Hearts of the West is a great movie. Glad to see somebody else remembers it.

I wouldn't wear the hat. I wouldn't have a card that says "Writer" on it, either.

Graham Powell said...

I actually didn't care for Bird by Bird. The best writing book I have read is Self Editing for Fiction Writers. It had a lot of nuts-and-bolts info.

Anonymous said...

The hat is a riot. How hard up for recognition do you have to be to wear that thing.

I mean a "real" writer would have don what I did and ponied up the extra $15.00 for the tee-shirt.

Tom in Sarasota

Beneath the Carolina Moon said...

Since I write regulations for a governmental agency, I'd just as soon wear a hat that said IRS and had a bulls eye on the back.

JD Rhoades said...

The only books on writing that don't bore me to tears are Lawrence Block's TELLING LIES FOR FUN AND PROFIT and Stephen King's ON WRITING. On your suggestion, though, I think I'll check out the Maas book.

And I have the horrible feeling I'm getting that hat for Christmas.

Anonymous said...

Is wearing the hat any better or worse than sitting in a coffee shop hunched over your laptop, nursing one large container of coffee for hours and looking seriously important because you're the only in the world writing the great novel?


David Terrenoire said...


That depends on whether you're on deadline.

Some of our most accomplished friends write in coffee shops, but ordinarily, I agree that this kind of public posturing is on par with wearing that stupid hat.

Becca said...

Well damn.
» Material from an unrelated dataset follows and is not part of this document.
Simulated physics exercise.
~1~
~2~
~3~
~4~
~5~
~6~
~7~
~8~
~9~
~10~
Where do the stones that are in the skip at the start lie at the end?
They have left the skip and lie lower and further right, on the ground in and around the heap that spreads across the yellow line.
I guess I have to take your Christmas present back. But where to find a Turd hat ...

Beneath the Carolina Moon said...

I have one I got last Christmas Becca, you can have it; it being for a good cause and all.

Jerry said...

Everyone should have at least one hat that they can wear when they're out and about, or several if they need them. If I could afford it I'd buy each and everyone of you one that fits your profile.
You can get them made to say just about anything.
"Not just another artist hanging out in a coffee shop" would be mine.

pattinase (abbott) said...

The recent Walter Mosley book on how to write a book in one year had some insights, but King's is my favorite. Lamott became too self-satisfied in "being saved" at some point.

John McFetridge said...

Any more than Elmore Leonard's ten rules and it's too complicated for me.
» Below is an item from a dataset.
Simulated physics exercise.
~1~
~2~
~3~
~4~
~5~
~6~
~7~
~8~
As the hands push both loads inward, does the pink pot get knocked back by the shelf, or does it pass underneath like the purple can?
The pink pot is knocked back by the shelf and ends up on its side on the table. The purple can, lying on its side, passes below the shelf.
And I was a writer on a couple of low budget movies and I could have used the hat so people would stop giving me sandbags to weigh down c-stands. Oh hell, who am I kidding, they just would have given me heavier stuff to carry.

Patricia V said...

I sit in a Barnes and Nobel as I read this. Far from feeling self-important, I feel sheepish that I want the life around me to stimulate me. It's harder to screw around when you're here with a definite purpose--althugh here I am wasting time online.

Anonymous said...

I don't think this hat is meant to be worn in public. I have recently considered purchasing this hat not because I want to parade it around town.

I though about buying this hat because like most of you I work from home. Sometimes it is a struggle to keep focused on what you are supposed to be doing when you sit at your computer. I thought I might trick my conscious mind into knowing I should be writing by wearing this hat. So that way even though I'm at home I can more than figuratively wear the writers hat to keep focused.

It's just a thought but some people use different tools than others. I figure anything that can keep me focused long enough to finish a story would be good.

But I agree to wear this hat anywhere else would be saying Hey look at me I'm a shmuck.